GDP numbers not flawed, CSO on right track: NSC

Clearing the air over the new GDP numbers, National Statistical Commission (NSC) chairman Pronab Sen on Tuesday said that Central Statistics Office (CSO) is following the correct methodology for computing national accounts and is on the right track.

New Delhi: Clearing the air over the new GDP numbers, National Statistical Commission (NSC) chairman Pronab Sen on Tuesday said that Central Statistics Office (CSO) is following the correct methodology for computing national accounts and is on the right track.

"As far as calculation of the GDP numbers is concerned, the CSO is on the right track," he said, dismissing the criticism about the method adopted by the CSO in calculating growth numbers.

"They have implemented the procedure and methodology approved by the Commission and followed its instruction for calculating the GDP numbers," Sen told PTI.

The CSO had adopted the new series of National Accounts with 2011-12 as base year and subsequently revised the Gross Domestic Product (GDP) growth rate to 6.9 percent in 2013-14 from 4.7 percent and 5.1 percent in 2012-13 from 4.5 percent.

CSO has estimated economic growth at 7.3 percent for 2014-15, slightly lower than its earlier advance estimate of 7.4 percent.

The Commission is examining the new growth numbers arrived at by the CSO and is in the process of finalising a report on new GDP numbers and methodology used to calculate it.

"However, we have not looked into the implication of the new GDP numbers so far. We would soon look at this aspect also and after that we will finalise our report on GDP numbers," Sen said.

Earlier, NITI Aayog Vice-Chairman Arvind Panagariya had also echoed similar views and said,"scientifically speaking, we can't reject a change that is methodologically sound just because the outcome it produces fails to agree with our intuition. In such circumstances, we must critically examine our own intuition."

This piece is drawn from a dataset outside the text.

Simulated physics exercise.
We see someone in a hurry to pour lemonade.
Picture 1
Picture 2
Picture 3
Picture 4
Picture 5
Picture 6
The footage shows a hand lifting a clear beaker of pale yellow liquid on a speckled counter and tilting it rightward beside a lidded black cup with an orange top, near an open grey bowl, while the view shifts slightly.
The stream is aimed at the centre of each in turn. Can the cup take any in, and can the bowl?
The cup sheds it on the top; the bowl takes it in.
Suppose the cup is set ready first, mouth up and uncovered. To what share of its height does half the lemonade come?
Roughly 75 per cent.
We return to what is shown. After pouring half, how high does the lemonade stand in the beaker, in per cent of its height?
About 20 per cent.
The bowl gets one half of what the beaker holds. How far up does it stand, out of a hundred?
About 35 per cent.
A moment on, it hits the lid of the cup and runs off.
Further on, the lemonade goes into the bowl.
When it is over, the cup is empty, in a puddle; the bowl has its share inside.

Several domestic and global experts including RBI Governor Raghuram Rajan and Chief Economic Advisor Arvind Subramanian had raised doubts about the accuracy of the new series. Even the Parliamentary Standing Committee on Finance was not convinced about the new growth projections.

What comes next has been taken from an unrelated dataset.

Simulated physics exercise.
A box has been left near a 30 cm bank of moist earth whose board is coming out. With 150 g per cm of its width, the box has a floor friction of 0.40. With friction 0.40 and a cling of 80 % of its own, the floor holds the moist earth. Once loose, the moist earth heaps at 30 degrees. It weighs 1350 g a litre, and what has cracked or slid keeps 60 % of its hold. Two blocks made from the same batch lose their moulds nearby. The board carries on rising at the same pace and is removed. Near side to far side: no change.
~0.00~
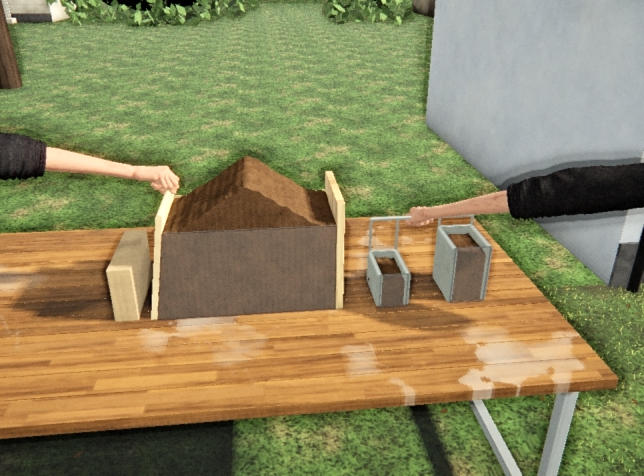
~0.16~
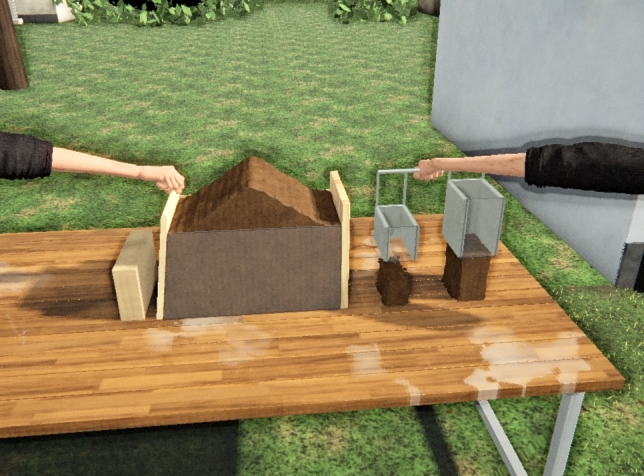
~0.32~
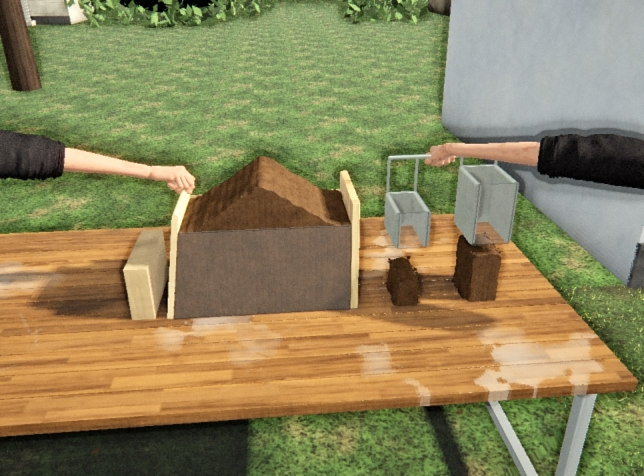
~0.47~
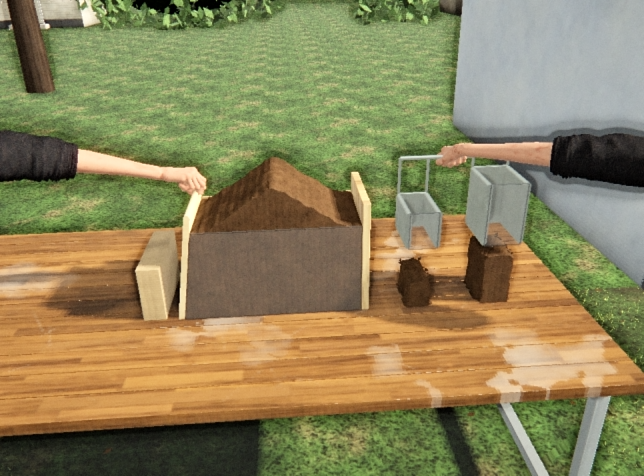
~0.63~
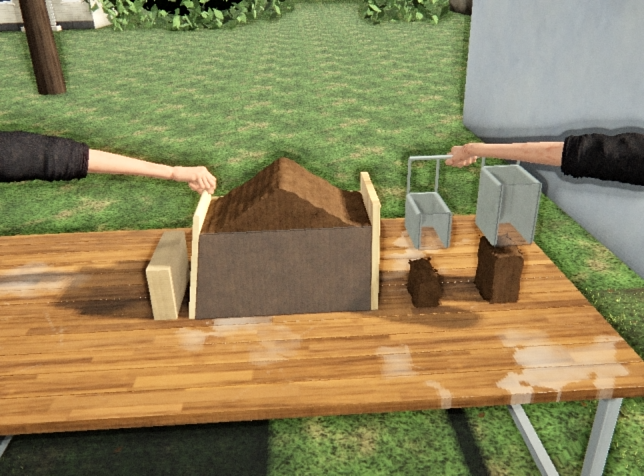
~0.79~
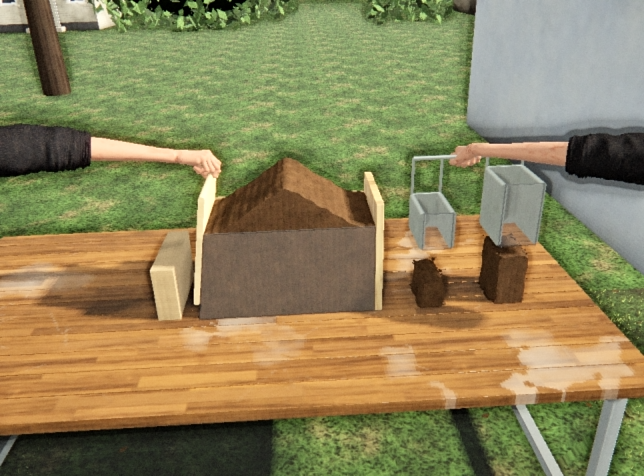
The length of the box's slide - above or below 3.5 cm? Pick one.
Below.
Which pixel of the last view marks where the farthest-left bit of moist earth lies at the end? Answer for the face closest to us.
Position: Approx. (177, 308).
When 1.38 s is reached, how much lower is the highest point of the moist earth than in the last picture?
0.0 cm.
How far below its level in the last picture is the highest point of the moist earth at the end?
Roughly 6.0 cm.
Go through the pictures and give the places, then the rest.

"I am puzzled as I said because the fact that..., especially what happened in 2013-14, that number is puzzling because that is a kind of bad year, yet growth accelerated," Subramanian had said in February.

"We do need to spend more time to understand the GDP numbers," Rajan had said in February 3 bi-monthly monetary policy meet of the central bank that retained the forecast of 5.5 per cent GDP (based on old method) growth in 2014-15.